Is that a conflict of interest when the media company is also the ad agency?

Yes, there are conflicts. But there are also benefits. You have to trust, and it’s not well-placed in some cases. Back in January, a private school I send my kids to said, “We have $25,000 to recruit students in the fall. We need to fill 30 seats and there is a new school opening up so we are afraid we won’t be able to fill them.”

I called around, to an SEO expert, a billboard company, a TV station, a radio cluster, a newspaper. Every one of them except one heard “blah blah blah $25,000.” Their solution was $25,000 of billboards. Or $22,000 of radio and $3,000 of banner ads.

The newspaper company said, “We can take that money and put it into newspaper advertising, but people are going to go to the web and look for your school. Your school name isn’t hypertext-linked but the competitor’s is, and you don’t have a notice on your page saying the fall registration is open…so here is how we are going to spend it: $7,000 in reputation management, a video we’re going to shoot and $18,000 in newspaper advertising.” Who do you think won that? The one that listened.

What trend do you have your eye on?

It’s all about following the money.
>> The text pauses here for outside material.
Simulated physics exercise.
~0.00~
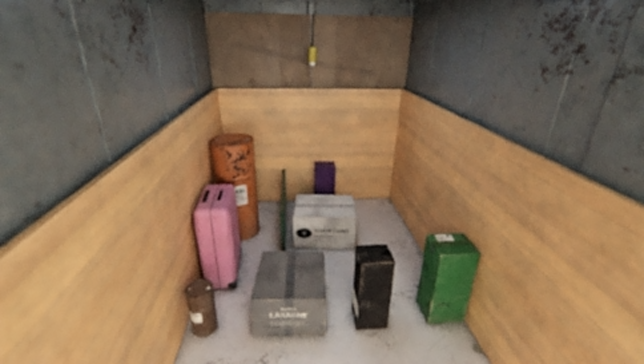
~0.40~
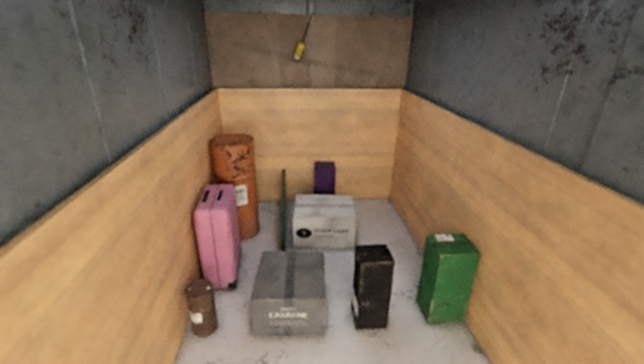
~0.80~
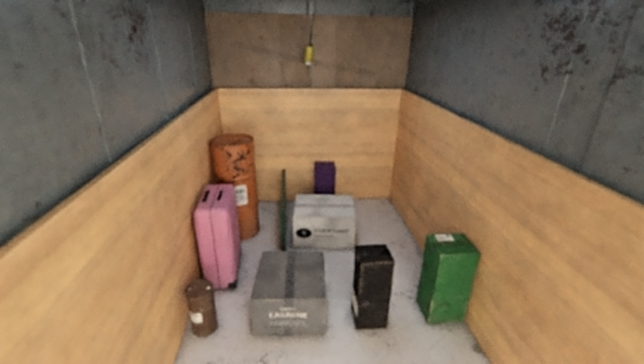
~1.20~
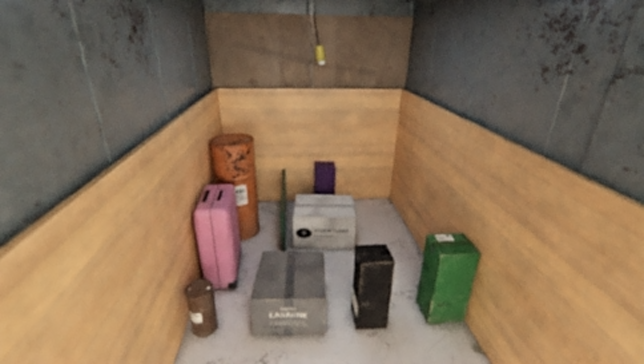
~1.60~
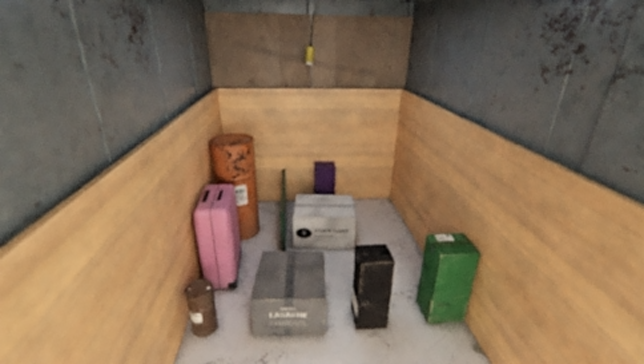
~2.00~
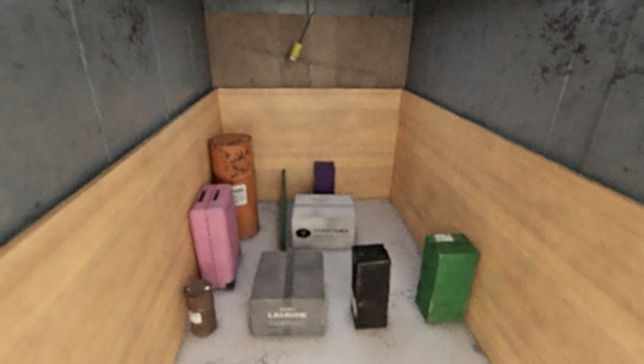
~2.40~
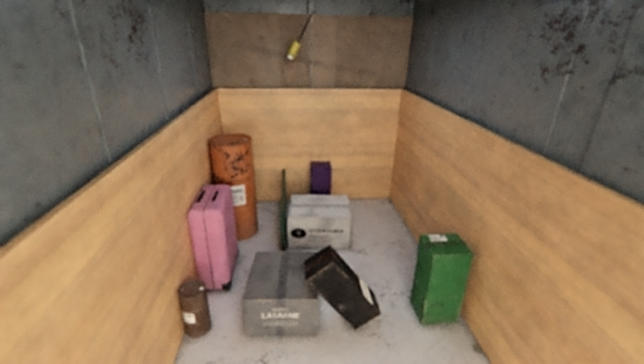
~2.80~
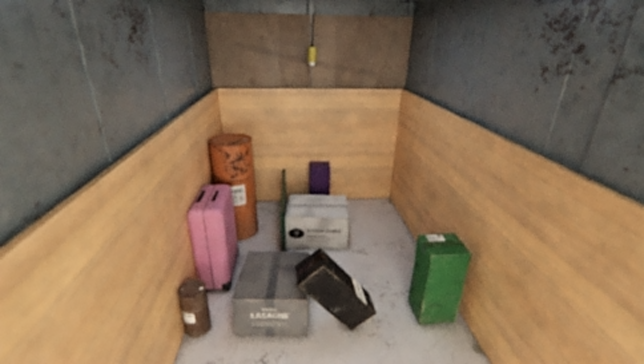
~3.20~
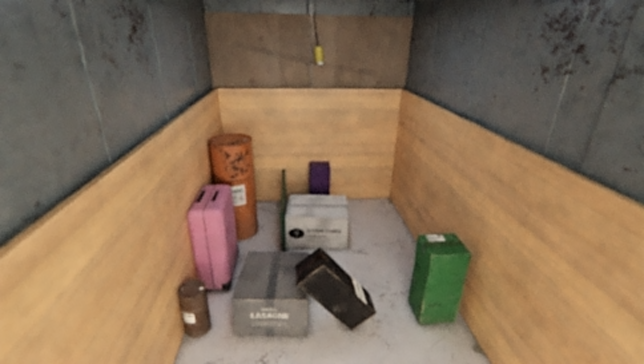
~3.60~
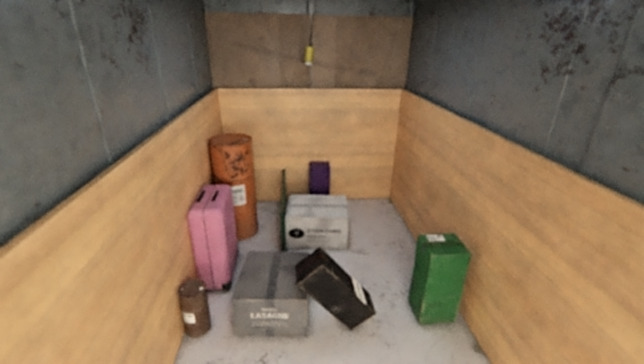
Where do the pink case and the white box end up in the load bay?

You can see that businesses are spending less on advertising as a percent of gross revenue. So advertising as we know it – a banner ad, a radio TV spot, a giant billboard – is less attractive to them. But the amount of money businesses are spending to market themselves is going through the roof. They are spending more and more money on media, but it’s media that they own and control, and a lot of it is waste. There will be some level of backlash.

This interview has been condensed and edited.